Economia

Em artigo, Orlando Matos fala sobre: “A crise financeira internacional e o Brasil”

A palavra “crise” significa situação perigosa e anormal. Logo, falar em crise na economia, como tem ocorrido ultimamente, nos assusta. Apesar de o epicentro desse problema estar longe de nós, brasileiros, causa-nos arrepios, pois não estamos imunes ao contágio em face das fortes interligações entre as economias nessa era da globalização. 

A verdade é que a economia mundial atravessa momentos difíceis. Os Estados Unidos e a Europa procuram incentivar o consumo e a produção para superar o desemprego e sair da crise, mas precisam cortar gastos para reduzir o déficit fiscal. Nos Estados Unidos, os consumidores estão endividados e têm reduzido compras. Em consequência, as empresas não investem e o governo, que deveriam investir para reduzir o problema, não o faz por falta de recursos. Aumentos de impostos encontram resistências e o financiamento através de vendas de títulos públicos está no limite. Na Europa, à exceção da Alemanha, o quadro é semelhante.

Essa crise, no entanto, não surgiu do nada. A origem está na inadimplência de empréstimos imobiliários americanos, respaldados em garantias insuficientes (sub-prime), levando as instituições financeiras credoras a ter dificuldades em honrar seus próprios compromissos financeiros.
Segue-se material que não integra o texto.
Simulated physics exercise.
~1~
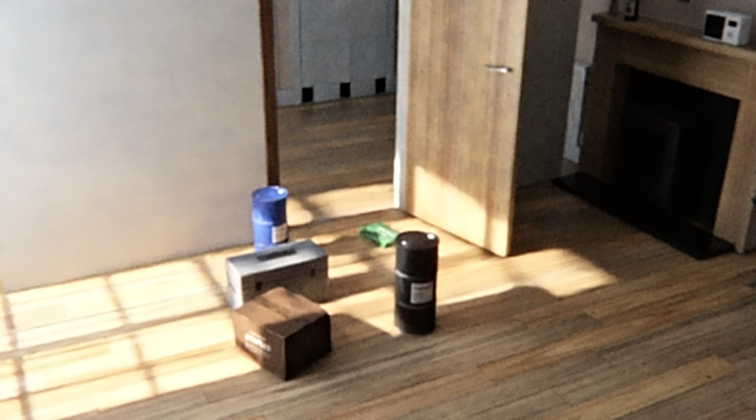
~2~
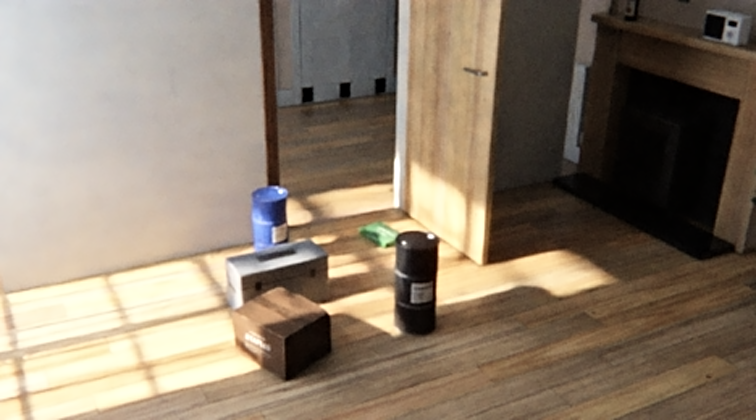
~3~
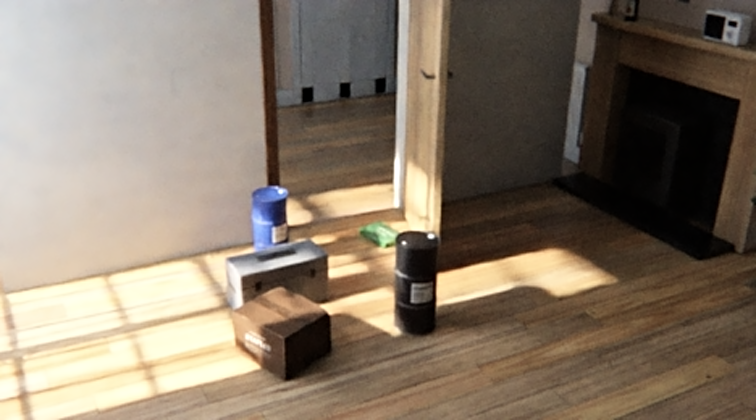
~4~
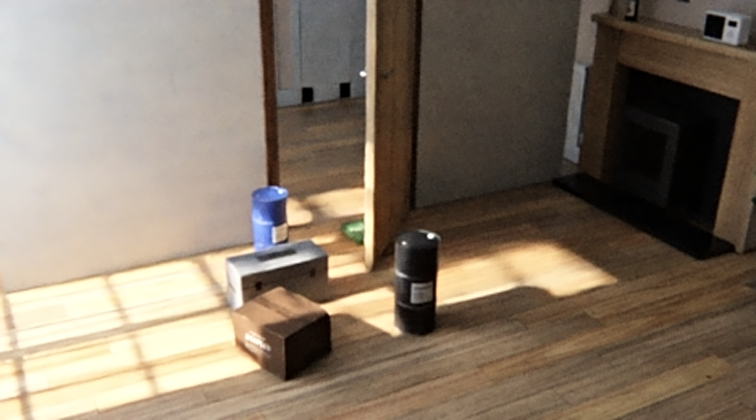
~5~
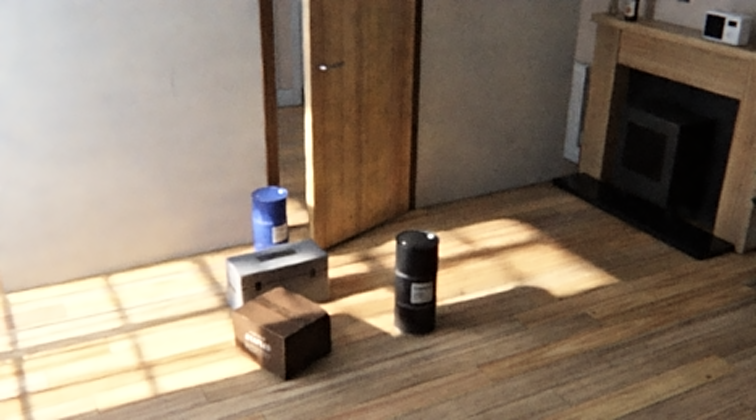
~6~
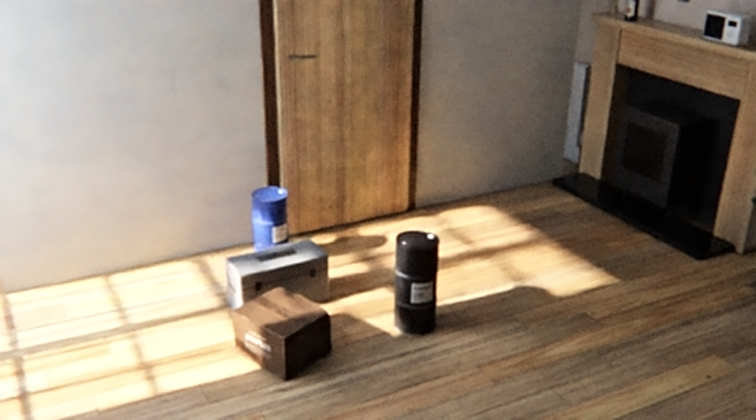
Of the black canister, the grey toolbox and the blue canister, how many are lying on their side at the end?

Esse quadro, aliado à alta alavancagem (uso de recursos de terceiros em proporção muito mais elevada do que de recursos próprios) permitida pela frouxa regularização do capitalismo neoliberal, foi o estopim desse cenário adverso. Isso resultou em crise de confiança, redução de crédito e, consequentemente, estagnação econômica, que, por sua vez, afeta todo o mundo em virtude da queda de exportações, oferta de crédito, deterioração dos preços de produtos primários vendidos pelos países emergentes e menos desenvolvidos.

Os impactos não afetam, porém, todas as economias de forma semelhante. Aquelas mais preparadas certamente resistirão mais, dependendo dos ajustes internos realizados em termos de reservas internacionais, déficit fiscal sob controle, inflação baixa, cenário político-institucional estável, entre outros.

Impacto no Brasil

O Brasil, em face dos ajustes macroeconômicos empreendidos em meados dos anos 1990, está relativamente mais preparado para enfrentar os choques externos adversos. Esse quadro brasileiro permitiu, na primeira onda da crise em 2009-2010, que fosse possível minorar os impactos adversos com medidas de política econômica no governo Lula.

Nessa segunda onda, a expectativa é que os impactos sejam também relativamente menores, comparados com os países do primeiro mundo e com as economias altamente dependentes de exportações e de capitais externos. O sistema financeiro brasileiro, graças aos reforços de capitais e, portanto, ao menor grau de alavancagem, está mostrando solidez.

As exportações devem declinar com a queda do crescimento das economias americanas e européias e mesmo chinesa, mas os níveis atuais de consumo interno não devem ser fortemente afetados em virtude do redirecionamento da produção e das importações ora facilitadas pelas baixas taxas de câmbio. Isso, no entanto, preocupa por causa do surgimento de problemas no balanço de pagamento, mais à frente. Além disso, as elevadas taxas de juros e o aperto fiscal do governo federal, que deve se estender aos estados e municípios, podem gerar estresse no Brasil. 

Em suma, se o aperto fiscal não comprometer projetos de investimentos públicos produtivos e for dada atenção às classes sociais menos favorecidas é possível que o Brasil continue crescendo, embora a taxas menores.

É claro que o rebaixamento do grau de confiança na capacidade de os Estados Unidos não honrarem sua dívida assusta, mas, ao mesmo tempo, amina pela solidez de sua economia. Esse rebaixamento de confiabilidade desencadeou nova onda da crise, mas partiu de uma única agência de classificação de risco, o que não significa necessariamente que será seguida por outras agências e pelos investidores, pois não há, no momento, opções viáveis para substituir os títulos americanos como investimento financeiro de baixo risco. Esse quadro, aliás, foi sinalizado por indicadores divulgados na semana passada.

A situação brasileira, em suma, é relativamente mais confortável, mas as autoridades não podem descuidar-se.

Orlando Carneiro de Matos

Economista, Ex-consultor Econômico do Banco Central do Brasil. Atualmente atua como Consultor no Banco Central de Angola, na África.